Partisan politics plays a role, of course. Some Democrats figure if President Bush is for something, they're against it. But that's a small part of the story. Elected politicians, even some Republicans, see widespread voter angst, much of it well-founded, about the unsettling pace of globalization and technological change. And those who see trade as a proven way to boost living standards around the globe are fumbling their efforts to find a convincing response to those worried about their livelihoods and their children's.

But why now?

Free trade in decades past wasn't sold so much on the economics but as a way to achieve a foreign–policy end. After all, the economics of trade have always been a hard sell. Even its most fervent admirers concede trade creates winners and losers. Franklin D. Roosevelt's secretary of state, Cordell Hull, led the pre-World War II effort to lower tariffs because he believed trade led to peace. After World War II, the European Union was created to avoid another war between France and Germany, and the U.S. pursued trade deals to win the Cold War. And while President Bill Clinton talked loudly about the jobs the North American Free Trade Agreement would create, his Treasury secretary, Lloyd Bentsen, saw the trade pact as a way to assure a pro-U.S. regime in Mexico.

"Today," says Douglas Irwin, a Dartmouth College trade historian, "there is no major foreign-policy reason to be for trade." For some reason, few in the U.S. see trade with China as a foreign-policy tool to influence that rising power. And post-Sept. 11 paranoia has increased Americans' fear of foreigners.

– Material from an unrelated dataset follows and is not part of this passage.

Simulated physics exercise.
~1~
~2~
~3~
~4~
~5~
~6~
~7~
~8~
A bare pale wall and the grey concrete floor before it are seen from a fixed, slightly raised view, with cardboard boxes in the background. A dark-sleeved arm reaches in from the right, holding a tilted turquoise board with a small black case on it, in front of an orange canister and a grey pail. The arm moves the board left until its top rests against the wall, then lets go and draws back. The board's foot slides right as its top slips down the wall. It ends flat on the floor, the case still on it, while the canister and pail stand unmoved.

Changes in the global economy aren't making the case for trade any easier. A recent Wall Street Journal/NBC News poll found only 35% of those with at least a four-year college degree believe "that the U.S. is benefiting from the global economy." And these people are more likely to be winners.

For the first time in generations, says Lawrence Summers, the former Treasury secretary, the U.S. is trading on a huge scale with places where wages are 20% or less of American wages. "We've never had that before on as large a scale," he says. That's unsettling. So is the pace of all this. "Because of the Industrial Revolution, within a single human life span (then only about 40 years), it was possible to imagine that living standards would increase by 50% to 75%," he says. At recent growth rates in China, he added, "living standards don't double in a single human life span...they rise 100-fold, or 10,000%." That's good for the Chinese, good for the American worker whose employer sells to China, not so good for the American whose job can be done in China.

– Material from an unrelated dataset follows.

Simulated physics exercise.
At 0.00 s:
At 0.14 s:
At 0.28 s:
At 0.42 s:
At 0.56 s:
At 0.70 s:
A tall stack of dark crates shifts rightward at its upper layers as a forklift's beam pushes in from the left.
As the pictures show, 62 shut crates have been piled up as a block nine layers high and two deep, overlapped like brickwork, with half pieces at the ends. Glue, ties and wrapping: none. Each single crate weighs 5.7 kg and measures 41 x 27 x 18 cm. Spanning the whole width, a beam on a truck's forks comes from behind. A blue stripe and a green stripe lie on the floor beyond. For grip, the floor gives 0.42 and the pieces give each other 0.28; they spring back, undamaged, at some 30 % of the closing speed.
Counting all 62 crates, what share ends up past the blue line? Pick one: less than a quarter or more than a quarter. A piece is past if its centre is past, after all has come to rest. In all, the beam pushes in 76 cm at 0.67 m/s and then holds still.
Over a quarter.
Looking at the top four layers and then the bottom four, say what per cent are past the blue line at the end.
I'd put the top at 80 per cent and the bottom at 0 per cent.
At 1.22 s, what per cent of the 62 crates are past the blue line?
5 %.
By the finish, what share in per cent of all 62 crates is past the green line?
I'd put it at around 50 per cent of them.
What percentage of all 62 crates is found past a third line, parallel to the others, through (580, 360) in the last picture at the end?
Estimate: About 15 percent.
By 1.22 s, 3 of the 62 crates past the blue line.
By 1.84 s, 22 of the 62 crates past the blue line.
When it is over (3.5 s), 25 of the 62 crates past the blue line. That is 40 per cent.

While economists argue whether technology, globalization, deregulation or changing social mores are most to blame for the widening gap between economic winners and losers, the public has no such doubt. It's far easier for an American worker to damn the Chinese for his falling wages than to damn the personal computer in his den. "In public perception," says Mr. Irwin, "we have widening inequality, a widening trade deficit and trade is a greater percentage of the economy. It's easy to say trade is part of the problem. So it's part of the solution."

The changing nature of trade plays a role, too. Technology makes it cheap and easy to hire workers in, say, India to do tasks once done in the U.S. and to ship the work back to the U.S. by fiber-optic cable or satellite, a phenomenon likely to grow in years to come, as Princeton University economist Alan Blinder points out loudly. This production of services at a distance makes it easier for owners of capital in the U.S. to reap the rewards of globalization even if many American workers do not.

The issue, in this light, isn't whether trade makes the world as a whole richer. It does. The issue is the distribution of those gains. If American workers sense they are at risk of being losers –– even if those fears are overstated or ignore the benefits they get from imports as consumers –– the political consensus for encouraging further globalization will evaporate.